07.09.2013


Viel "Senf" vernebelt den Durchblick

Volker Weininger wühlte sich im Haus des Gastes durch den modernen Meinungsmorast


Windeck (sc). Welchen Senf Volker Weininger privat bevorzugt, ließ sich bei seinem Heimspiel im Haus des Gastes in Herchen in seinem Programm "Euer Senf in meinem Leben" bald vermuten - am Gaumen kitzelnd, im Abgang unverblümt scharf.
Der gebürtige Schladerner hat sich mittlerweile einen festen Platz in der Kabarettszene erobert und als Newcomer hat er es in der Rolle als Sitzungspräsident in den Kölner Karneval geschafft.
"Ich kenne mich in der Welt nicht mehr aus, von überall prasseln Meinungen auf uns nieder und jeder gibt seinen Senf dazu."

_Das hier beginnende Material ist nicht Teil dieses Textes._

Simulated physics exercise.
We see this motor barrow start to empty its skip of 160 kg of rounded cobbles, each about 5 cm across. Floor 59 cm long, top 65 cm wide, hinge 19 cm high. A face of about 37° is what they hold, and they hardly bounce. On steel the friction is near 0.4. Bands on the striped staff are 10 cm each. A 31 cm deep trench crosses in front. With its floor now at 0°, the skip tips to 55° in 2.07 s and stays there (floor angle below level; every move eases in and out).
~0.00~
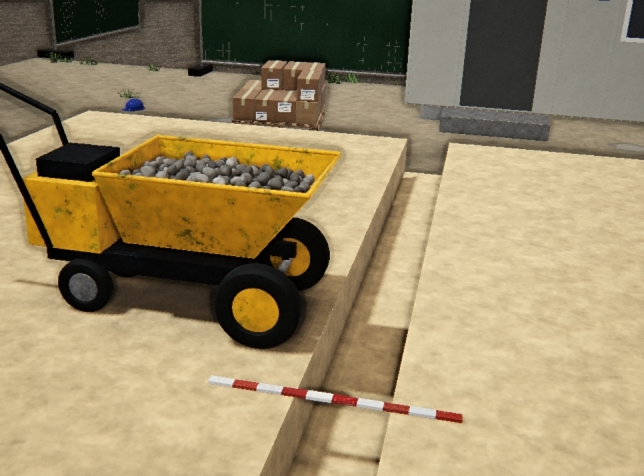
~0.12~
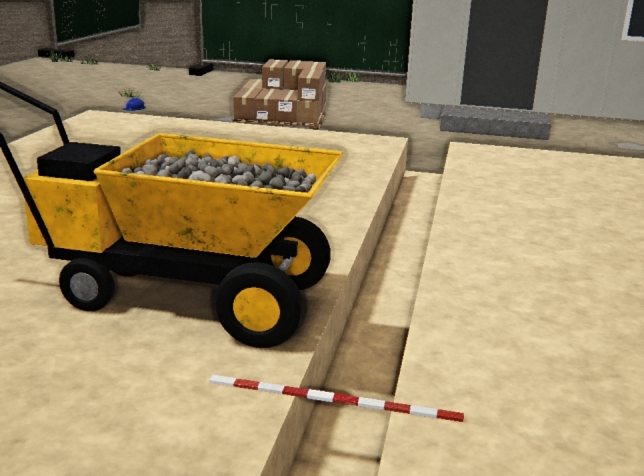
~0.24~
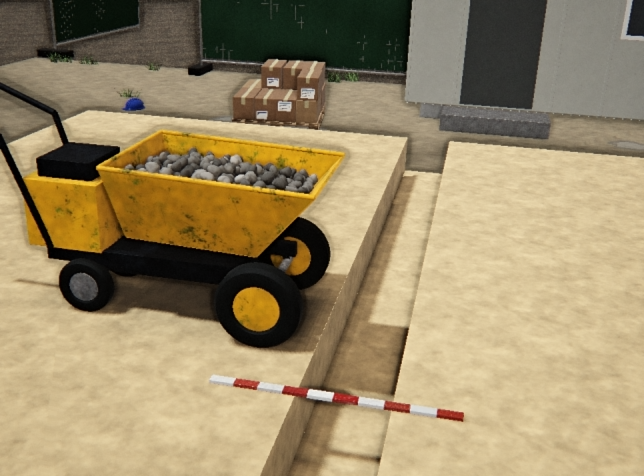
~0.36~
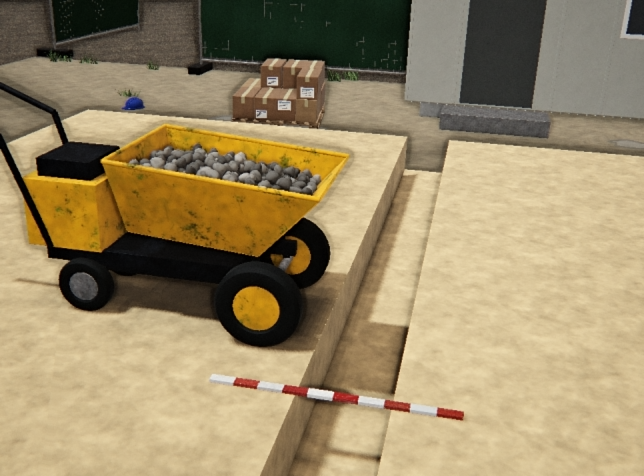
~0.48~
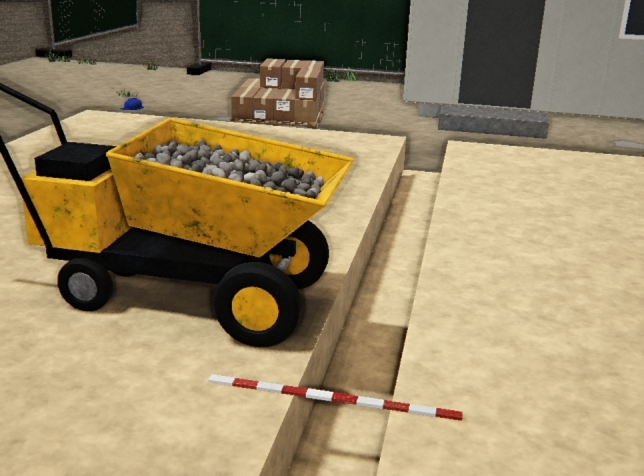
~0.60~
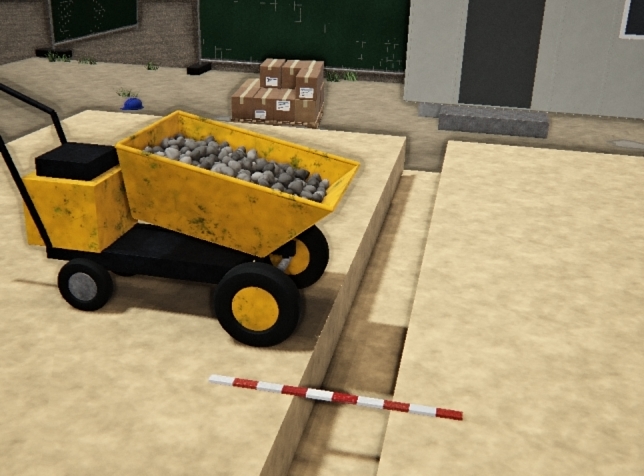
The yellow skip of grey stones tilts slightly down to the right beside a trench.
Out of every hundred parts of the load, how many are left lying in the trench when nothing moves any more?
Around 22 in every hundred.
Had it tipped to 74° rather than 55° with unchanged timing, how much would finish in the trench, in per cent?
Some 30% would finish there.
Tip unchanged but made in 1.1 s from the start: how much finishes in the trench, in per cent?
In that case some 15 per cent.
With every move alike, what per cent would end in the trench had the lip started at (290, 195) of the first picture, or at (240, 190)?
Result: Close to 30 then close to 50 per cent.
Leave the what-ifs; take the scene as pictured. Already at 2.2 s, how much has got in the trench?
Something like 0 in a hundred.
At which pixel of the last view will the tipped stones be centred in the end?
Around (427, 334).
After 1.5 s the floor is at 46°; 100 % in the skip; the foremost stones are at (381, 252).
After 2.2 s the floor is at 55°; 85 % in the skip, 2 % in the trench, 13 % past the trench; the foremost stones are at (478, 352).
After 2.5 s the floor is at 55°; 70 % in the skip, 3 % in the trench, 28 % past the trench; the foremost stones are at (541, 364).
After 4.5 s the floor is at 55°; 45 % in the skip, 22 % in the trench, 33 % past the trench; the foremost stones are at (597, 367).
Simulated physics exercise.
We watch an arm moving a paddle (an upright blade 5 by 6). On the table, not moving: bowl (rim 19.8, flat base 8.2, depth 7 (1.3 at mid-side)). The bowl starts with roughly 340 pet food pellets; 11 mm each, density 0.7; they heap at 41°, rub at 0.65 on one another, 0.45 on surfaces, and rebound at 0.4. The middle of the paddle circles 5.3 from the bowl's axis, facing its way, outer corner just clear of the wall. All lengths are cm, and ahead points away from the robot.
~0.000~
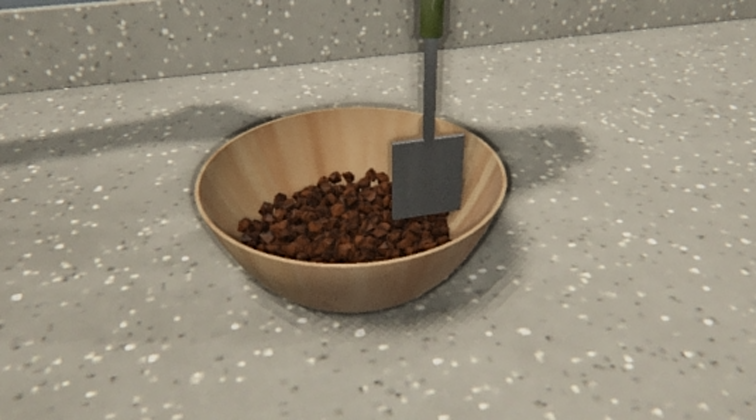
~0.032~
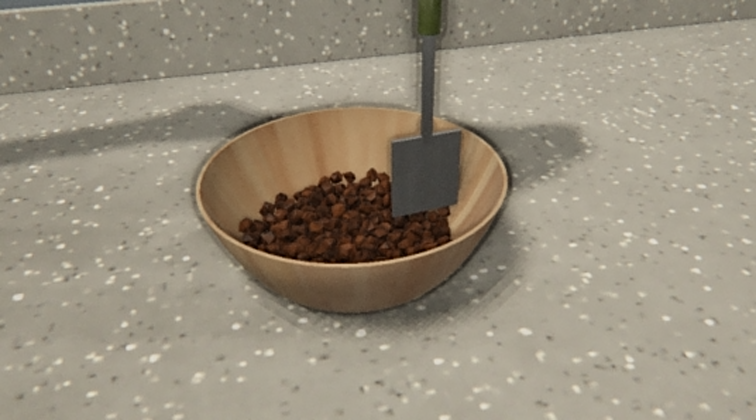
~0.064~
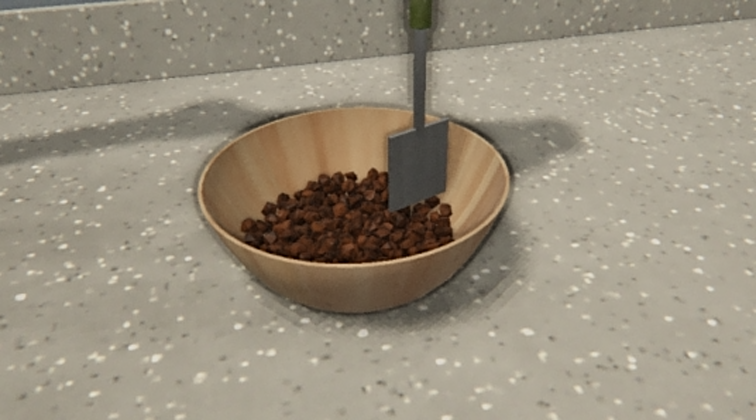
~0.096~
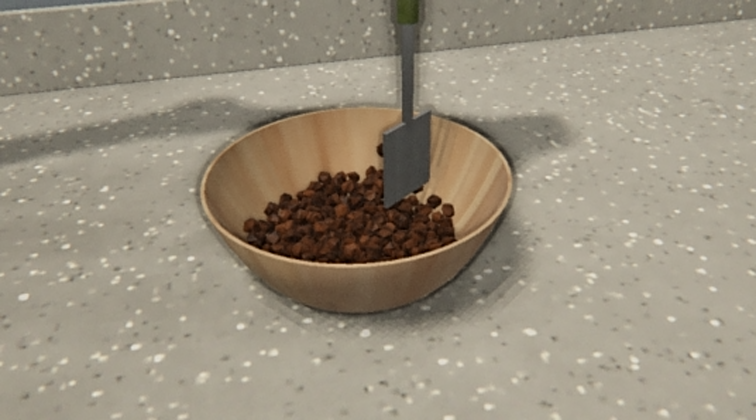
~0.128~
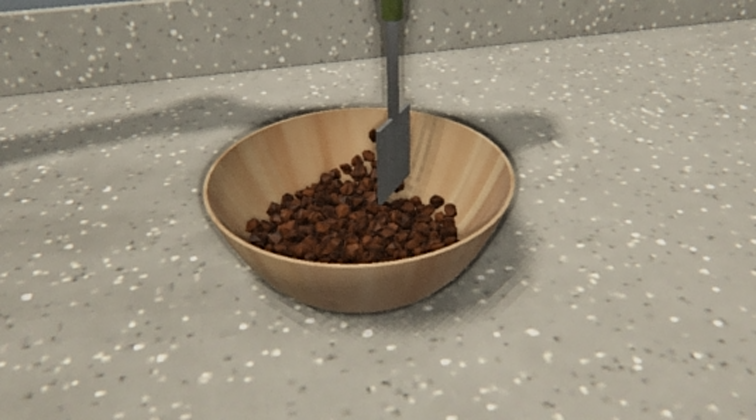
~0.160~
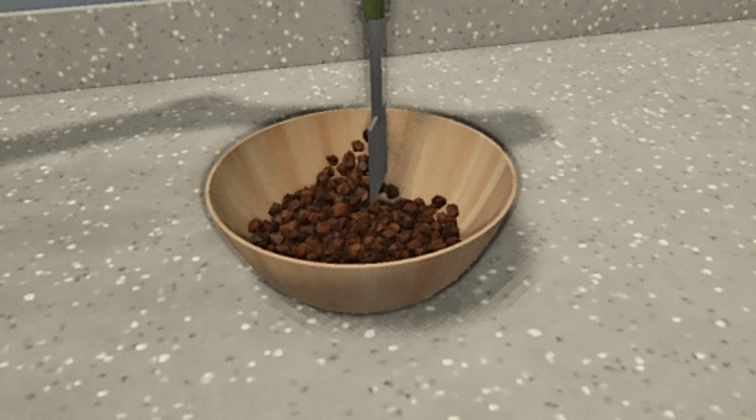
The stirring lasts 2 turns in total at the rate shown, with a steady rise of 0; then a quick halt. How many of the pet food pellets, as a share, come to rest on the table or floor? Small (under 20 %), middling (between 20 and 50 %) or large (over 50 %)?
On the table or floor the share is small, under 20 %.
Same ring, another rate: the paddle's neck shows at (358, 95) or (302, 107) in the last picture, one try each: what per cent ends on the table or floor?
About 15 and 30 per cent.
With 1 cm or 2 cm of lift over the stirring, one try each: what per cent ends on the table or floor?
Some 0 and 0 per cent.
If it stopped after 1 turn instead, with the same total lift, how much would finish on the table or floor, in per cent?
Then about 5 per cent.
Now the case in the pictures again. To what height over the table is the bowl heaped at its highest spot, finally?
Some 7.5 cm.
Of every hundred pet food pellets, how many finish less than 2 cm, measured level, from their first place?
Some 15 per cent.
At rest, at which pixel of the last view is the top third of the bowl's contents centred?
Around (413, 191).
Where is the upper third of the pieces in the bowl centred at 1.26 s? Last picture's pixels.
At about (339, 263).
After 0.71 s, 324° round, highest piece 9 above the table; 330 in the bowl, 7 on the table or floor, 1 in flight or on the tool.
After 1.26 s, 222° round, highest piece 8 above the table; 315 in the bowl, 21 on the table or floor, 2 in flight or on the tool.
After 1.74 s, 0° round, highest piece 8 above the table; 311 in the bowl, 27 on the table or floor.
After 2.44 s, 0° round, highest piece 8 above the table; 311 in the bowl, 27 on the table or floor.
At rest, 311 in the bowl, 27 on the table or floor. That is 8 % on the table or floor.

Mit geschientem Bein humpelte Weiniger auf die Bühne und nahm im Sitzen seine Fahrt durch den modernen Meinungsmorast auf. Brandaktuell fiel seine Analyse zum Kanzler-Duell im Fernsehen aus, bei dem am Ende Merkels "Schlandkette" das Spannendste war. "Die Erstwähler sind doch heute schon mit dem Stift in der Wahlkabine überfordert, sie machen ein Foto vom Wahlzettel mit dem Handy und werfen es dann in die Urne. Dieses Duell war ein Paradebeispiel für Senf."

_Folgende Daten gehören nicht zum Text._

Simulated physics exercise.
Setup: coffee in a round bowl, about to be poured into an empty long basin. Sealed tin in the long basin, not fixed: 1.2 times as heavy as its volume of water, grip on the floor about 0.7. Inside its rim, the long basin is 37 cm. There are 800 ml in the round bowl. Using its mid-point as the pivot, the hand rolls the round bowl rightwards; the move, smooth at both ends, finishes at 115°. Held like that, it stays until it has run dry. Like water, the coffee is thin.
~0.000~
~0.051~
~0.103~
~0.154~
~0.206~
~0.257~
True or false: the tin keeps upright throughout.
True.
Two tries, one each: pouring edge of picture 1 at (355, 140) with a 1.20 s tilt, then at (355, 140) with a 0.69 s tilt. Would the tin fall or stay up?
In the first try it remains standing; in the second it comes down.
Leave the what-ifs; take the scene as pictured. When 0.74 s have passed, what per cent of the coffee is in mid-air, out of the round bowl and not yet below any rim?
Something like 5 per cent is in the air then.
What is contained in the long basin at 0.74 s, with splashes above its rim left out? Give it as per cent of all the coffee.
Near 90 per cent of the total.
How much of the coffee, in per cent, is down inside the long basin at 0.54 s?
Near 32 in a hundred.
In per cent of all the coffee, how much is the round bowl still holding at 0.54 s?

Wenig Respekt zeigte er auch vor Enthüllungsstorys, für die Journalisten monatelang emsig recherchieren, um schließlich die Nation mit einer Schlagzeile über das versaute Nudelgericht von Dieter Moor in den 80er Jahren zu nerven. "Brauchen wir das wirklich?", ist eine von vielen Fragen, die Weininger sich lieber selbst stellt.

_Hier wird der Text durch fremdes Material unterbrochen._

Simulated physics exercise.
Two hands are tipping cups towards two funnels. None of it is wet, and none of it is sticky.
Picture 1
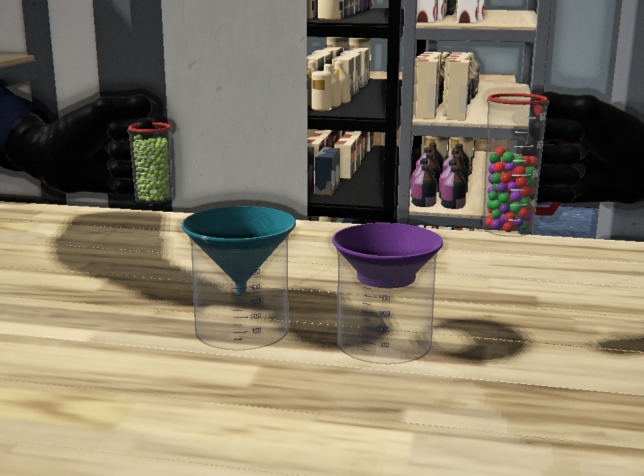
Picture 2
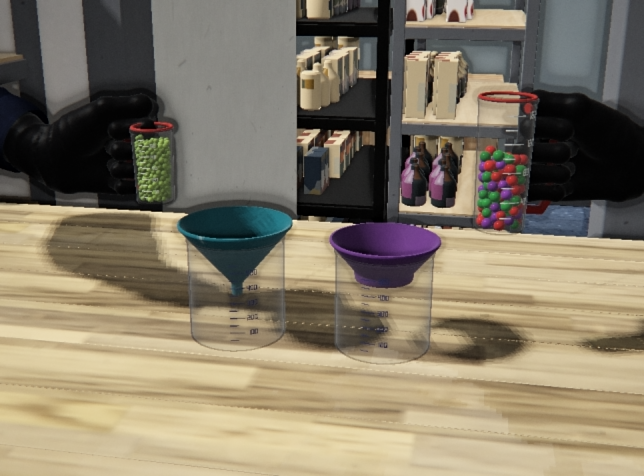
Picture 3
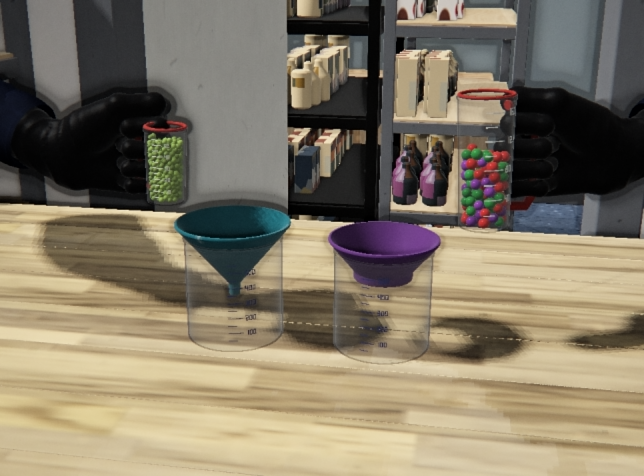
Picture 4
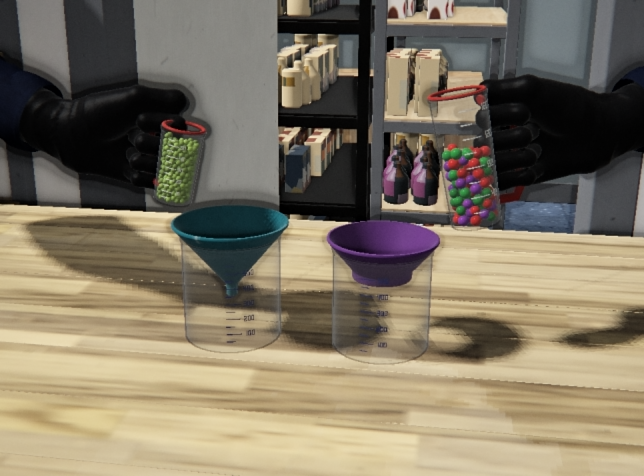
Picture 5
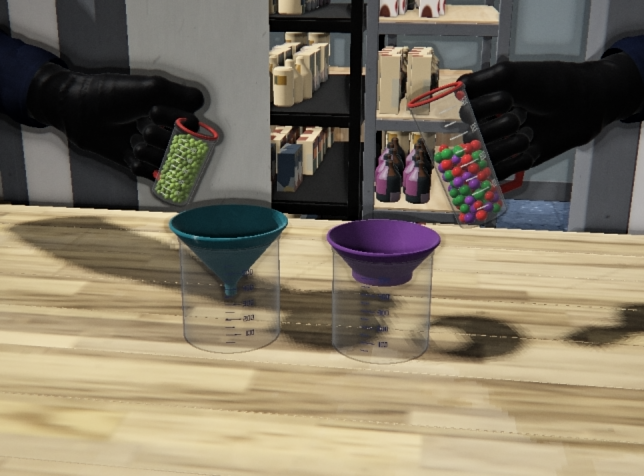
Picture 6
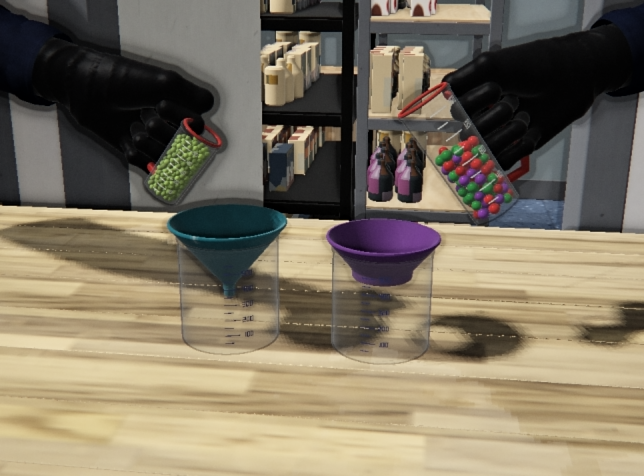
Two black-gloved hands held a cup of small green pieces and a cup of colorful beads behind two funnels set in clear beakers, then moved inward and steadily tilted both cups.
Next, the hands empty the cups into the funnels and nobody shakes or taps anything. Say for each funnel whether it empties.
Once poured, the left funnel stops up and the right funnel drains out.
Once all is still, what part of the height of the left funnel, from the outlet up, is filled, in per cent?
Roughly 75 percent.
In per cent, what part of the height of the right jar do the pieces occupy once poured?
That works out to roughly 20 per cent.
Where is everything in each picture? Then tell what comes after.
The first frame shows left funnel (239, 231), outlet at (241, 293), about one piece wide; left cup (152, 164), holding dried peas; right funnel (387, 249), outlet at (386, 278), about 5 pieces wide; right cup (513, 165), holding round plastic beads.
The second frame shows left cup (154, 164), upright; right cup (503, 164), upright.
The third frame shows left cup (166, 164), tipped 2°; right cup (485, 161), tipped 2°.
The fourth frame shows left cup (178, 164), tipped 12°; right cup (467, 159), tipped 12°.
The fifth frame shows left cup (184, 163), tipped 24°; right cup (460, 157), tipped 24°.
The sixth frame shows left funnel (228, 230), outlet at (230, 295); left cup (182, 163), tipped 36°; right funnel (383, 245), outlet at (382, 276); right cup (460, 156), tipped 36°.
Then, 0.28 s later than the last frame, left, every one still in the cup; right, every one still in the cup.
Then, 0.59 s later than the last frame, left, almost all still in the cup, just a few in or over the funnel; right, every one still in the cup.
Then, 0.95 s later than the last frame, left, roughly a third still in the cup, roughly two thirds in or over the funnel, just a few down in the jar; right, roughly a quarter still in the cup, roughly half in or over the funnel, roughly a quarter down in the jar.
When it is over, left, almost all stuck in the funnel, just a few down in the jar; right, every one down in the jar.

Zum Beispiel die, ob Politiker als Vorbilder taugen? "Das muss man differenziert sehen, bleiben wir mal bei der Wulff-Affäre. Berlusconi wird sich über ihn belacht haben, da sind Affären die besten Voraussetzungen, um Präsident zu werden. Dort wird der Wert der Kontinuität noch gewahrt." Auch andere Tugenden wie beispielsweise den Sinneswandel von Philipp Rösler zur Einführung des Mindestlohns auf dem FDP-Parteitag in Nürnberg. "Das nennt man Flexibilität." Jedenfalls haben Experten aller Art Hochkonjunktur. "Mit unterhaltsamen Beiträgen wie Nebel an der Zugspitze torpedieren Adelsexperten die Zuschauer bei royalen Hochzeiten über Stunden." Ohne die Braut je zu Gesicht zu bekommen werde hochbrisant Bericht erstattet, von welcher Gärtnerei das Blumenarrangement komme, unterbrochen von 53 Werbespots.
Auch einen Ausflug in die Gedankenwelt eines total blauen Sitzungspräsidenten gönnte Weininger den Herchenern und lallte mit schwerer Zunge darüber, dass die Deutschen seit Neuestem bei jedem Pups auf die Straße gingen.
"Beim Rosenmontagszug, gegen Castor und gegen Stuttgart 21." Mit anderen Worten: "Wenn d'r Zooch kütt".